The Civil War Pinhole Project

The Civil War Pinhole Project

The Civil War Pinhole Project - Photographs by Michael Falco
April 25, 2015 - April 15, 2016

Falco’s commitment to American stories and passion for Civil War history led him on a four-year battlefield to battlefield journey along the anniversary tracks of the American Civil War- 150 years later. The project, which began in 2011, has been recognized by the Library of Congress and accepted into the National Archive.

Falco is, admittedly, a Yankee from Staten Island, but his boyhood fascination with the Civil War and his skill as a creative photographer have come together to capture  a unique view of the past. This project connects historic landscapes, the large format pinhole camera process, and the descendants who painstakingly commemorate the battles of their ancestors. The issues of time, place, war, and perhaps the largest and most elaborate generational “performance art” activities in the country are captured on the historic Civil War Battlefields.  Following the timeline of the “War Between the States” the images culminate in a grand poetic commemoration of the Civil War Sesquicentennial.

“It’s been an arduous and exhilarating trek across landscapes that remain, preserved by virtue of their terrible history, very much as they were 150 years ago—oases now from modernity, pristine and scarred as the great war left them, hallowed and haunting. The past is present on these battlefields,” Falco explains.

The loss of life and destruction during the Civil War was marked by these battles, generally near small towns with abundant fields. In Falco’s four-year travels he traversed the hallowed grounds of Shiloh in Tennessee, Antietum in Maryland, Vicksburg in Mississippi, Gettysburg in Pennsylvania, and Manassa, Chancellorsville and the Shenandoah Valley in Virginia. The blood spilled on these battlefields into the grass, knolls, and creeks sets them apart from modern development of the last century and a half.

What began as a strictly landscape project evolved once Falco had the chance to meet and photograph some of the reenactors, many of whom were walking in the footsteps of their great, great grandfathers’, both Union and Confederate.  Some even sporting original family uniforms.

“Their uniforms brought a cohesion to the image …rendering them as ‘every soldier.’  This image also introduced period characters into the 19th century landscape I was marveling at…Standing on the sidelines with the pinhole cameras watching and photographing thousands of reenactors as they participated in this event was a revelation,” said Falco.  “Seeing the war from the ‘soldier’s perspective’ began to fascinate me.”

Leaning as he went, Falco eventually opted to don the period garb.

Time through a Pinhole

Falco’s choice to shoot each image with a pinhole camera is significant. His set of seven wooden boxes, in various sizes and f-stops, were mostly designed by his brother Henry. Compared to modern cameras the pin-hole variety is a non-machine without a lens, viewfinder, or mechanics. Primitive even at the time of the Civil War, the pin-hole camera requires a tripod to achieve sharp focus, patience and a careful composing, and a little bit of luck.

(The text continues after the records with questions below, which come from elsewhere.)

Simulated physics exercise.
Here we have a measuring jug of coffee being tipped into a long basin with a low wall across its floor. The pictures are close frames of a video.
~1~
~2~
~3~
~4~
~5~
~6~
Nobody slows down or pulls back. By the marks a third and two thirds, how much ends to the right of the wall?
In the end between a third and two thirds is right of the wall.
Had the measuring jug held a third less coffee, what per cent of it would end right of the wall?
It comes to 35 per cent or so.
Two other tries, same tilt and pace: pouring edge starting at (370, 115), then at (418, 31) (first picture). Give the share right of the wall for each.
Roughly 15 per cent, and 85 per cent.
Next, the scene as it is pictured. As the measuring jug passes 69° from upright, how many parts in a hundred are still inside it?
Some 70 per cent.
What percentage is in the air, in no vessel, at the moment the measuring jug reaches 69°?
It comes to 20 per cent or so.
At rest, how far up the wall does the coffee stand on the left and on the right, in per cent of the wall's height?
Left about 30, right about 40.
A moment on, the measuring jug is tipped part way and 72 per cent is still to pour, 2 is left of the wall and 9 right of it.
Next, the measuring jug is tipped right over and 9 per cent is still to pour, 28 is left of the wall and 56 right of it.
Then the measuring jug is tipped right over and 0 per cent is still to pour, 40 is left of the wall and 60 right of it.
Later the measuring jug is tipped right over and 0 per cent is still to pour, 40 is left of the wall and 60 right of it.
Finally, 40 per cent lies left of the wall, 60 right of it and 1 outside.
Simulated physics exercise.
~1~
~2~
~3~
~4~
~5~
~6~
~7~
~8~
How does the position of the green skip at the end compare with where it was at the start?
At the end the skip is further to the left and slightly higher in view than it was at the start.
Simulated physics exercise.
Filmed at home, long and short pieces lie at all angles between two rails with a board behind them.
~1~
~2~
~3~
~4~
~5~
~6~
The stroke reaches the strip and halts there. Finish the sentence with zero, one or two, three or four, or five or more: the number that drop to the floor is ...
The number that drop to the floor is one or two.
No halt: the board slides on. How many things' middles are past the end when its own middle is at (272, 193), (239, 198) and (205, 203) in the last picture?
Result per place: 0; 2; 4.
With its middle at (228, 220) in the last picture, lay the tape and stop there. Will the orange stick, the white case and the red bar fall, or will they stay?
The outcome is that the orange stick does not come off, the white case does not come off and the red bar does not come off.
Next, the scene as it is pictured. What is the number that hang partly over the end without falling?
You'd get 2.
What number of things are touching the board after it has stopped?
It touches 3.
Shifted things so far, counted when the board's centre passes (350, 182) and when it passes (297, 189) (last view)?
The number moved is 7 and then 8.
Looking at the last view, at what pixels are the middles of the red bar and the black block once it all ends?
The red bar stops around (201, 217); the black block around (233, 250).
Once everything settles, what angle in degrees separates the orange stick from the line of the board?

There is no photoshopping or retouching. Disposed towards modesty, Falco shares, “I use my instincts and pray.” What the artist senses, the pinhole sees. The camera’s tiny, fixed aperture creates a soft, infinite focal plane—a canvas where details are obscured. The minuscule amount of light entering the camera requires a long exposure time that pushes the images into the ambiguous terrain between landscape and dreamscape. And so too, Falco’s research into the Civil War soldiers’ journals and memoirs describe the battlefields as dreamlike, and that is how they appear through the eye of the pinhole camera.

About Michael Falco

Michael Falco is a freelance photographer who has worked for a number of publications including, the National Geographic, The New York Times, Harper’s Bazaar, and W Magazines.

His first book, “Along Martin Luther King Travels on Black America’s Main Street”, published by Random House in 2003, is a collection of photographs spanning two years documenting life along streets named after Dr. Martin Luther Kind in America.

The Museum of Modern Art purchased one of his panoramic images of the Fresh Kills Landfill for its exhibit, “Groundswell: Constructing the Contemporary Landscape” 2005.

Selected by the New York City Art Commission he installed a 10 x 28 foot glass mural for the newly renovated Staten Island Ferry Terminal in September 2007.

In 2009, published, “Caddell Dry Dock: 100 Years Harborside”, museum press, a chronicle of one of the last remaining ship repair yards in New York Harbor. An exhibit of the same name was mounted at the Noble Maritime Collection. His photographs are also in the collection of the Staten Island Museum, where his work was integral to the 2007 exhibition, “This Was Our Paradise, Spanish Camp: 1929 – Today”.